The present Christchurch ward in Guildford was created following the recommendation of the Boundary Commission review in1975 and came into being the following year. It includes the large area of Stoke Park, Guildford town’s biggest open space.
It includes both of Guildford's leading girls' schools, Guildford High School and Tormead School. The High School moved into its London Road home in 1893, and has expanded the site since. Tormead school had a number of homes before moving into the turn-of-the century house called Tormead in 1915.
The Lido, bordering the park was built in 1933 by unemployed workers from Jarrow and the modern building includes some of its original art deco features.
The nearby Guildford College was built in 1939 in the grounds of the old Stoke Manor and it has expanded greatly since then. In 1937, just before the war years, the Foundation Stone for the College and original air raid shelters was laid by Sir Philip Henriques KBE, Chairman of Surrey County Council. Traces of the underground system remain today. Although the College building was completed and opened in 1939, parts were immediately requisitioned for war purposes and Wandsworth Technical School and sections of County Hall were evacuated here. Young RAF and Naval Officers were trained on the site in radar technology.
The London and South Western Railway’s ‘New Guildford Line’ was opened in 1885, its station at London Road intended to carry commuters from the eastern suburbs of Guildford to the city. It increased the house-building that was already beginning in Christchurch. Before the area became residential the land was mainly used for farming.
Perhaps the most famous person associated with Christchurch ward is Alan Turing, the pioneer of computer science. His family home, when a schoolboy and a student, was in Ennismore Avenue from 1927-1939. A sculpture of Alan Turing by artist John Mills now sits within the grounds of the University of Surrey.

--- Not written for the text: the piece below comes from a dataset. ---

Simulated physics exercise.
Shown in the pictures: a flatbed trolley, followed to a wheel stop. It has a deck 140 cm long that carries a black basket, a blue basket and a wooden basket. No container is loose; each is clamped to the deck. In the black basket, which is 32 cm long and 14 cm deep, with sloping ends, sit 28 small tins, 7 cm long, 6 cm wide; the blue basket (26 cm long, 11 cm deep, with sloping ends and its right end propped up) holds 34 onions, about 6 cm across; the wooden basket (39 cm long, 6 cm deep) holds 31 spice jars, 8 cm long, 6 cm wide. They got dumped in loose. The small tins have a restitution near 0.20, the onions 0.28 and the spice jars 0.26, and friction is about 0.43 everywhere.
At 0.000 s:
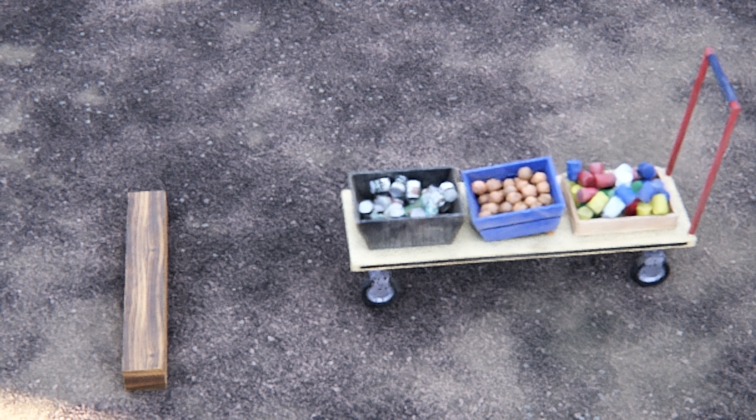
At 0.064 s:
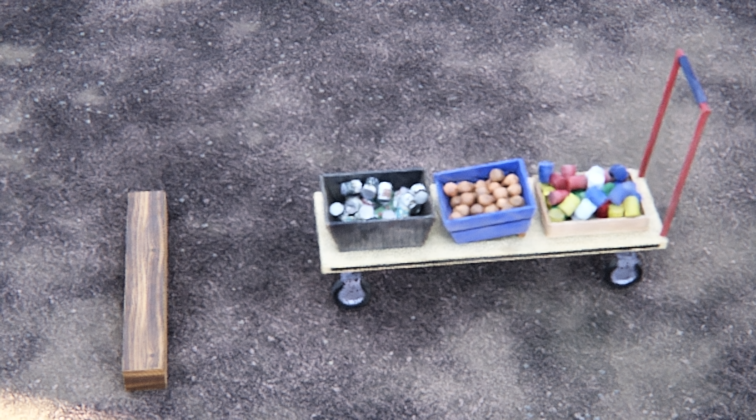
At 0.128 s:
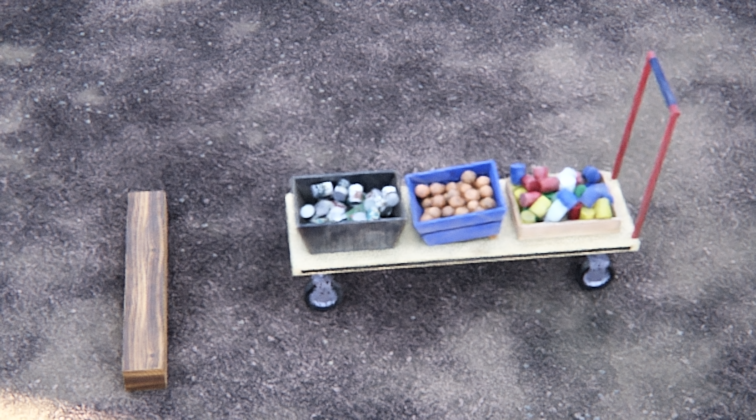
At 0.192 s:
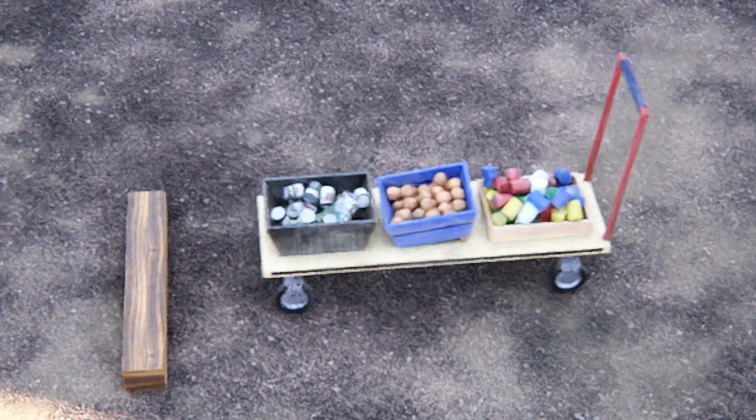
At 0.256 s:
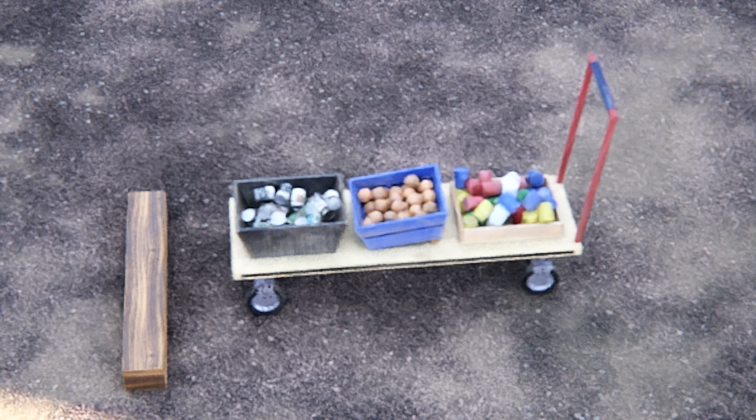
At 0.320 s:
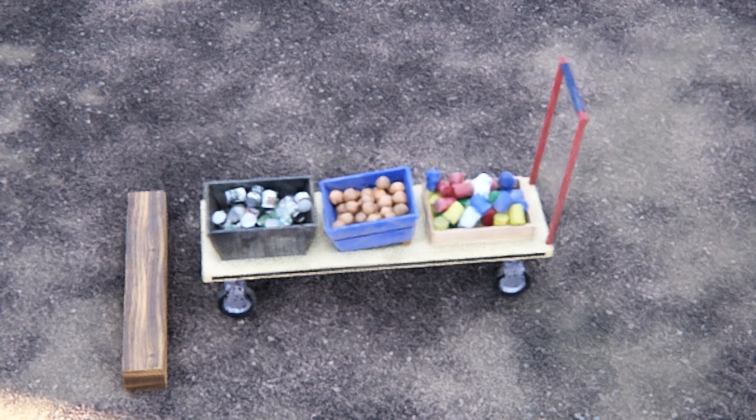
A flatbed trolley carrying black, blue and wooden containers of small items rolls steadily left.
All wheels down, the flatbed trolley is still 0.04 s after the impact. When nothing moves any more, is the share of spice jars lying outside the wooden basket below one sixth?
The part that ends up outside is going to be too big to fit in a sixth.
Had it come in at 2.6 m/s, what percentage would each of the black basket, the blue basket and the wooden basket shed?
In that case the black basket sheds 10 per cent of its load, the blue basket 10 per cent, and the wooden basket 40 per cent.
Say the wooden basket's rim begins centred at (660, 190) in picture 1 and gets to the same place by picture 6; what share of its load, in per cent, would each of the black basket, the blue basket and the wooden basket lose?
Black basket 0, blue basket 10, wooden basket 30 per cent.
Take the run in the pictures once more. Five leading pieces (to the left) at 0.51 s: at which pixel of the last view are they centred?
Mean place: Roughly (169, 215).
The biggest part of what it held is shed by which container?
Wooden basket.
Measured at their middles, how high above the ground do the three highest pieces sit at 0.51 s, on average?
Close to 48 cm, on average.
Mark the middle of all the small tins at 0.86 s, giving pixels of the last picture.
Centred roughly at (194, 225).
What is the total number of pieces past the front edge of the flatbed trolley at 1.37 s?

The street names within Christchurch ward have their own history. Boxgrove records the fact that in the Middle Ages the Benedictine priory of Boxgrove in West Sussex owned the farmland in the Easten part of the ward. Much of the land was owned by the Onslow family in Victorian times, and the streets that were developed along the Epsom Road in the 1870s have names that reflect this. Maori road is so named in reference to the 4th Earl of Onslow, having been the Governor of New Zealand from 1889-1892.